If Killarney Lane was deemed a private street, four homes in the proposed subdivision would not meet zoning requirements, because single-family homes must have 80 feet of frontage along a public road. The Board of Appeals heard the O’Reillys’ case at its meeting on March 28 to rule on the village Building Department’s interpretation.

Chris Browne, an attorney representing the O’Reillys, said that the road — a cul-de-sac — would be available to the public, and would be dedicated to the village. “Since we are proposing a public street . . . in the end, I don’t think there’s really anything for this board to decide,” he said.

“I understand your position, but I disagree with it,” Matthews told Browne, noting that the term “public street” is not specifically defined in the village code. “I think the fact that you don’t have a road that exists puts you in a completely different arena.”

The village passed a local law in 2016 that amended a section of the village code to clarify “street,” in connection with zoning matters, to mean a public street. Matthews noted that before that law was passed, this case would have already moved on to the planning board.

Village Attorney A. Thomas Levin wrote to the Herald in an email that the law was passed after several board members expressed that private roads — of which there are currently none in the village — “are not desirable because they cause problems of various kinds, including maintenance, utility service, garbage collection, snow removal and traffic regulation.”

Robert Schenone, chairman of the Board of Appeals, said he believed the law was also passed to prevent homes from simply fronting what he called a “flag lot,” which he said essentially acts as an extended driveway. But Browne said that Killarney Lane would be built as any other road in the village, and could be traversed by anyone.

The meeting was just the latest setback for the O’Reillys’ plans, which have been delayed several times over the past two years. Last July, the village’s Board of Trustees voted to institute a six-month moratorium on construction on properties that front private roads or do not have the minimum frontage on public roads. Browne had called the building freeze “a political attack” on his clients’ property rights, and in October, Nassau County Supreme Court Judge John Galasso nullified the moratorium in part because it targeted the O’Reillys’ application.

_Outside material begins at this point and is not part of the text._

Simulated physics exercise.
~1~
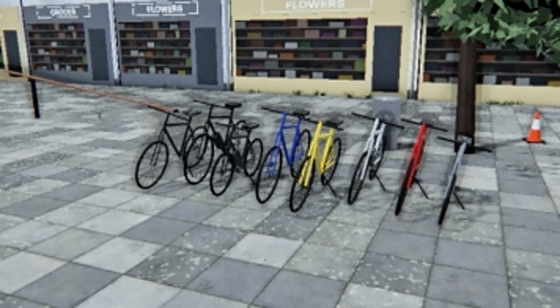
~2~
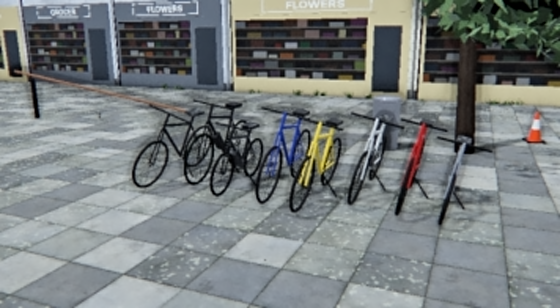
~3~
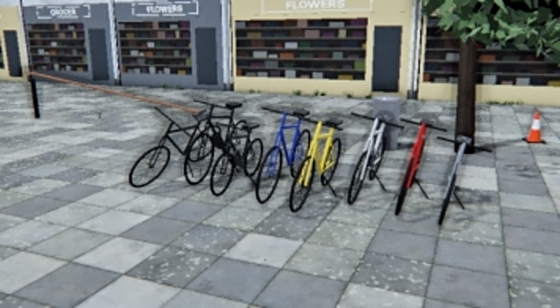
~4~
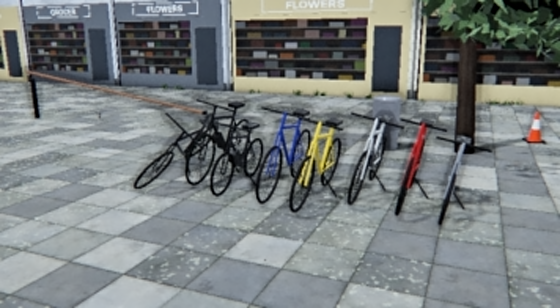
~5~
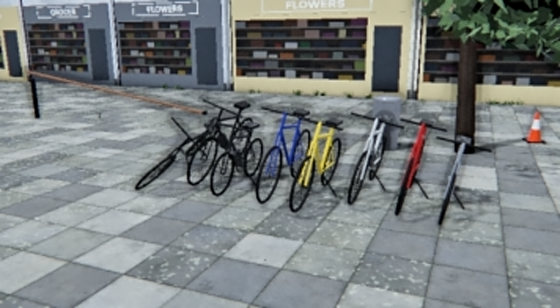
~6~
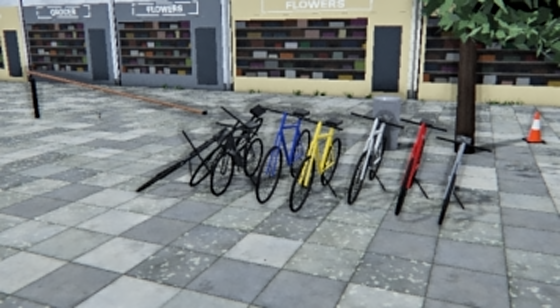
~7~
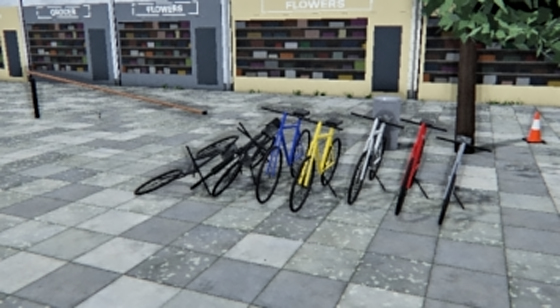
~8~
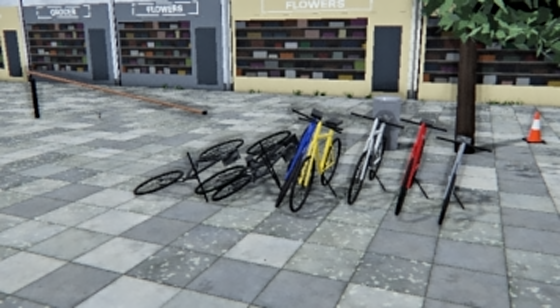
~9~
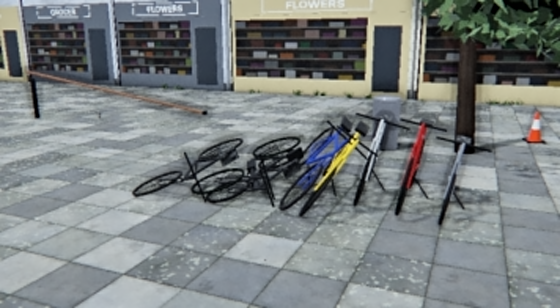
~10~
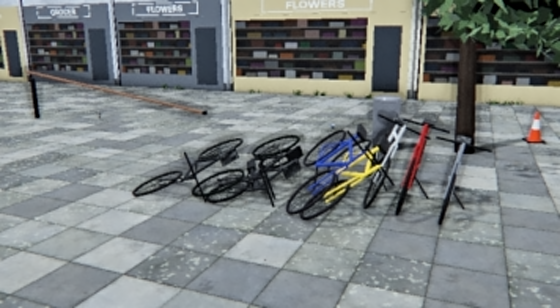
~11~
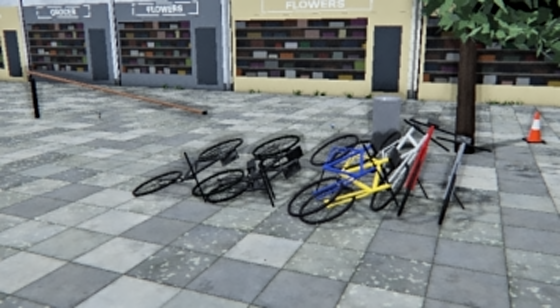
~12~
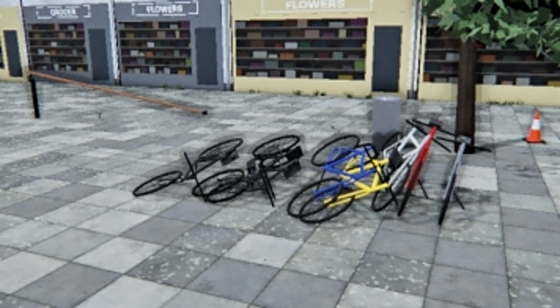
Parked bicycles topple rightward one after another, and the last two on the right stay standing.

“The decision on whether to improve the subdivision, which includes the creation of the new proposed public street, rests entirely with the village planning board,” Browne said, noting that the new six-home plan is zoning compliant. “This application has never made it to the planning board.”

Residents have expressed opposition to the subdivision at previous meetings, citing the former parsonage’s historical value, as well as overcrowding and the destruction of open space. The Mayor’s Task Force on Historic Preservation was formed partly in response to the subdivision plan at 220 Hempstead Ave., according to some of the group’s members.

“There is no road there, and thus this is all conjecture and it is conditional,” resident Michael Mulhall said of the application. He noted other large open properties in the village, and warned that allowing a developer to build a road that is considered to be public would set a dangerous precedent. “This may fit this one situation,” he added, “but it may hurt us in the future.”

Matthews and Browne discussed the possibility of a conditional acceptance by the Board of Appeals. In that case, if the planning board did not approve the subdivision or the village did not accept Killarney Lane as public, the O’Reillys would have to return to the Board of Appeals and ask for a variance, since four homes would not be fronting a public road.

“I think making a conditional approval would just circumvent the whole purpose of the new definition,” said resident Jennifer Santos, chairwoman of the Mayor’s Task Force on Historic Preservation, referring to the village’s 2016 law.

Schenone said the case would continue to be heard on April 18, to allow for more public input. He added that it was a legal issue he wanted to give more consideration.

“We can’t create the road unless the planning board approves the creation of the road,” Browne told the board, “and without that approval, the road can’t be a public road. It becomes sort of around and around in a circle.”